The Corner

Politics & Policy

How FDR Won the War Over the Courts

Franklin Delano Roosevelt circa 1933 (Library of Congress)

Charles Lipson makes the point that the failure of FDR’s court-packing plan to become law did not stop him from winning “the much bigger struggle to ratify his New Deal initiatives as constitutional.” He believes that the threat of Court-packing was crucial to this victory. That’s the subject of considerable scholarly debate; I’ve offered some reasons for skepticism.

Lipson’s account, though, reminded me of something else worth mentioning: The main way FDR won the war was by making appointment after appointment to the Supreme Court.
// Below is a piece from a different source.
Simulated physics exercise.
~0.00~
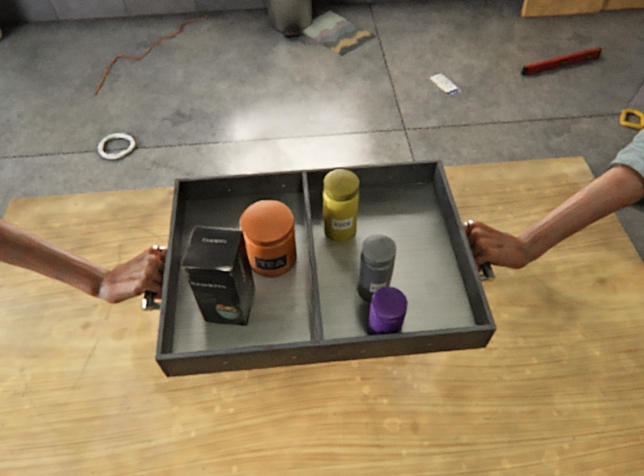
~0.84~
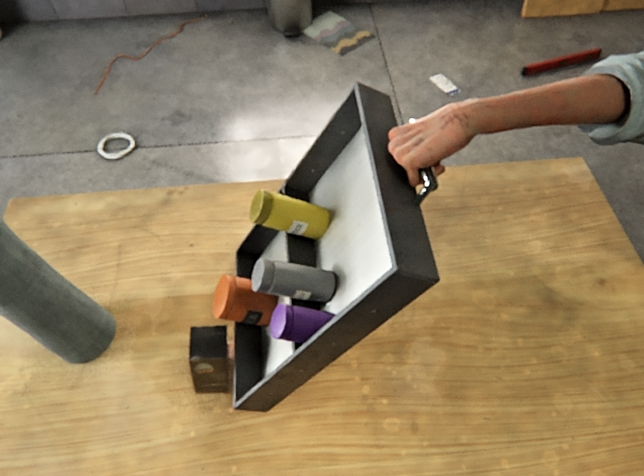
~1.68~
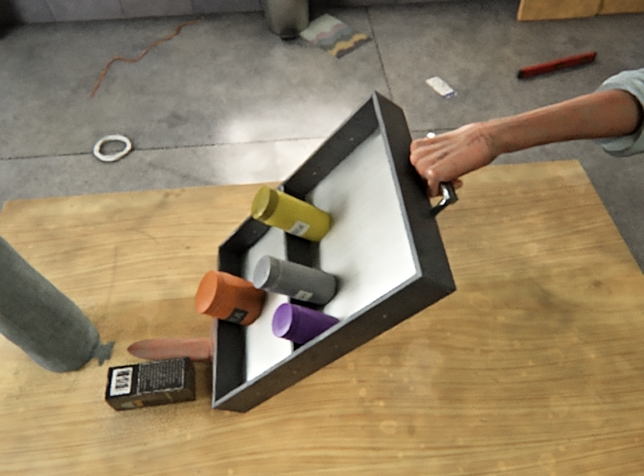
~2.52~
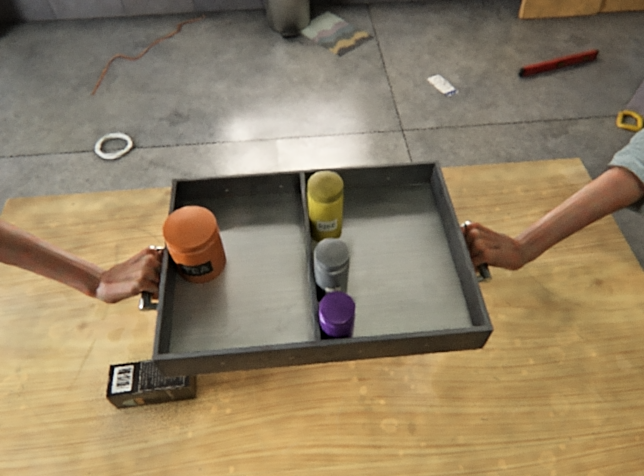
A dark divided tray, gripped by a hand at each end above a pale wooden table on a grey tiled floor, is seen from above. A black carton and an orange jar stand in its left section, with a yellow jar, a grey container and a purple one in the right. The tray tips steeply, left side down, and the carton tumbles out upside down while the rest lean over. The carton then lies on its side on the table. The tray returns to level with the orange jar farther left and the other three upright along the divider.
Lipson laments Wickard v. Filburn, the 1942 decision upholding federal regulation of a farmer’s growing of wheat for his own farm animals. Of the eight justices who unanimously decided that case, FDR had appointed six. All six were appointed after the defeat of the Court-packing plan.

Lipson suggests that FDR had so many opportunities to make nominations because conservatives retired once his intimidation broke the back of the Court’s resistance to the New Deal. Maybe so — although it’s worth noting that three of the “four horsemen,” as the conservative bloc of justices were nicknamed, had died before Wickard.

But let’s bracket off the question of whether the Court-packing threat aided FDR’s judicial project. Even if it was a useful tactic, it wasn’t the main reason he won. When a party wins three presidential elections in a row and controls Congress by large margins, it’s going to have a good shot at reshaping the Supreme Court.

If Democrats achieve that kind of political dominance in this decade, they will win our era’s judicial wars, too. The failure of Court-packing in the 1930s should be at least somewhat reassuring to conservatives. So, even more, should be the lack of similarity between the 1932 and 2020 elections.